Former police commissioner Robert McGuire told CBS 2’s Marcia Kramer he remembers the Patz case vividly — the emotional involvement; the intense desire he and his highly trained special task force of detectives had to score a miracle.

“I think anybody who’s there at the time had emotional attachment to it. We felt very strongly that we were going to do everything we could to try to recover Etan and hopefully recover him alive,” McGuire said.

That was not to be and the case haunted the former top cop through the decades “because every once in a while you read something in the newspapers that there was another suspect or something had occurred,” McGuire said.

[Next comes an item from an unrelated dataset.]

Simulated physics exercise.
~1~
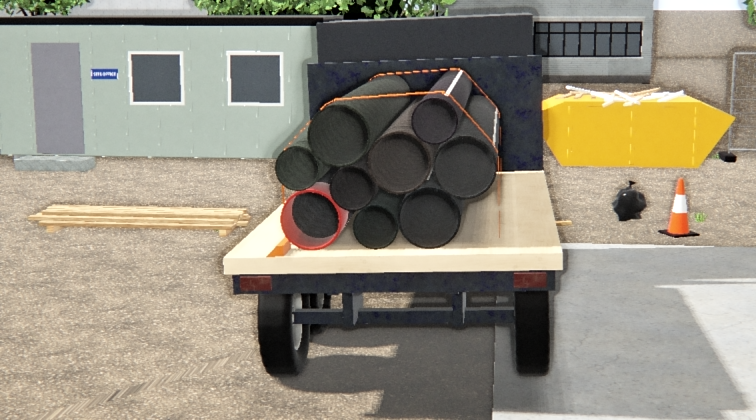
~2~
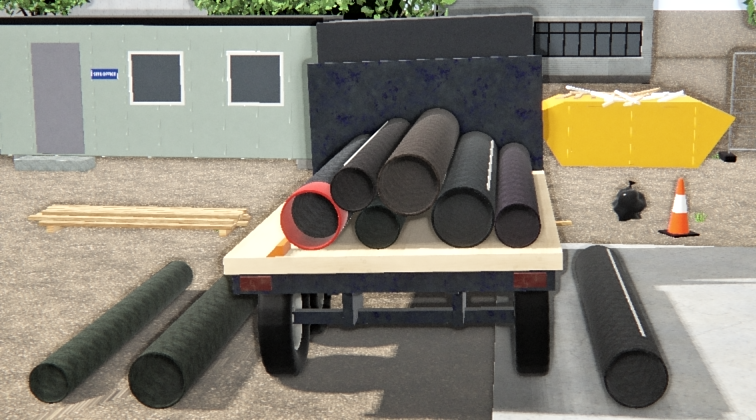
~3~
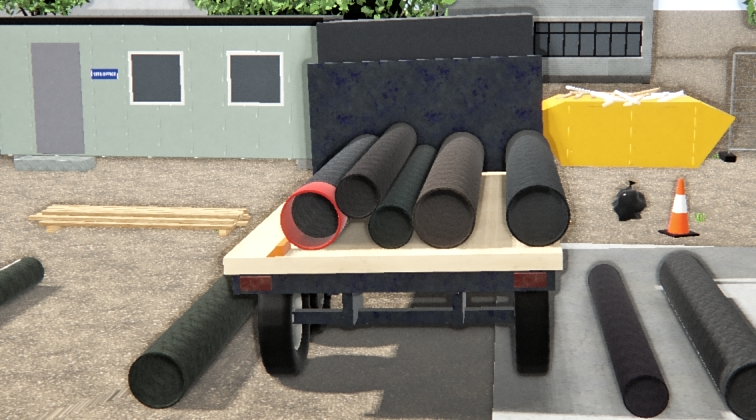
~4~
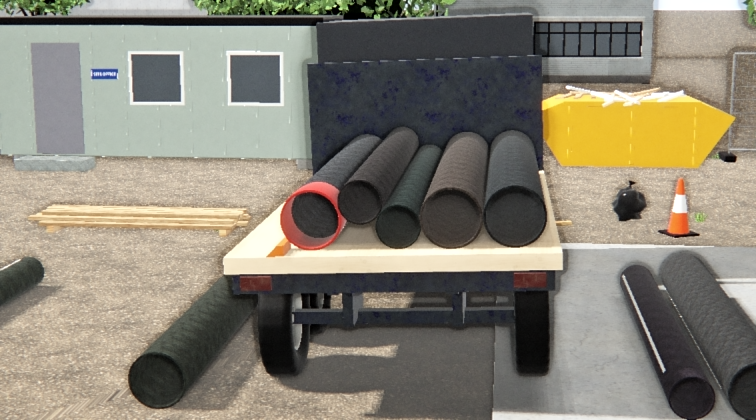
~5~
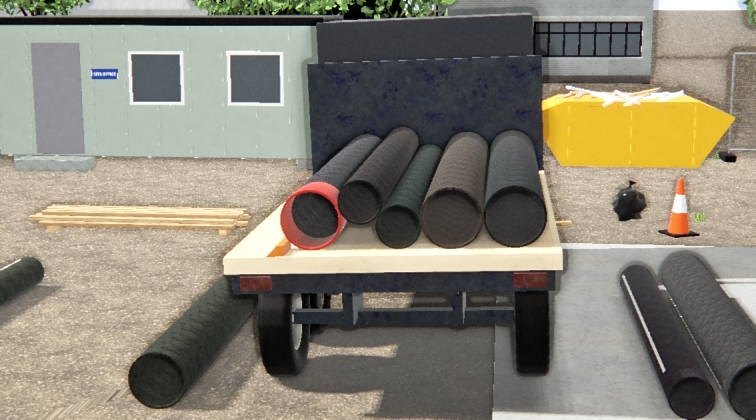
In a gravel yard, orange straps came off a stack of dark pipes on a flatbed lorry, and the stack collapsed, sending four rolling off both sides onto the ground while the red-ended pipe and four others settled on the deck.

McGuire said that over the years, in his memory, he kept seeing, hauntingly, the pictures of Patz that his detective used to try and find him.

Kramer: “You remember the pictures clearly?”

McGuire: “Very, very clearly as if it happened yesterday.”

Kramer: “It was the eyes?”

McGuire: “I think it was the eyes. He had a very winsome look. He was a very attractive 6-year-old. It was just a wonderful picture.”

McGuire then admitted that if the man in custody is truly the one who committed the crime the old top cop can move on.

“For me, it does bring closure,” McGuire said.

Ed Koch was the mayor when the crime occurred.

“I think most important to the family is to know that he’s dead because I’m sure they always had thoughts that he’s out there a prisoner somewhere, doesn’t know his family. Better that we believe he’s alive, but closure comes when you know where he is,” Koch said.

The former mayor said the case touched his soul and the soul of many city residents.

“There’s nothing more precious than a child, nothing,” Koch said, “and this violence against this child did catch on and caught the attention of almost every New Yorker.”

In 1979 times were tough here. New York was on the edge of bankruptcy. However, former commissioner McGuire told Kramer with pride that even in the tough times the city spared no expense to join with the FBI in putting together a special task force to find Patz and leave no stone unturned.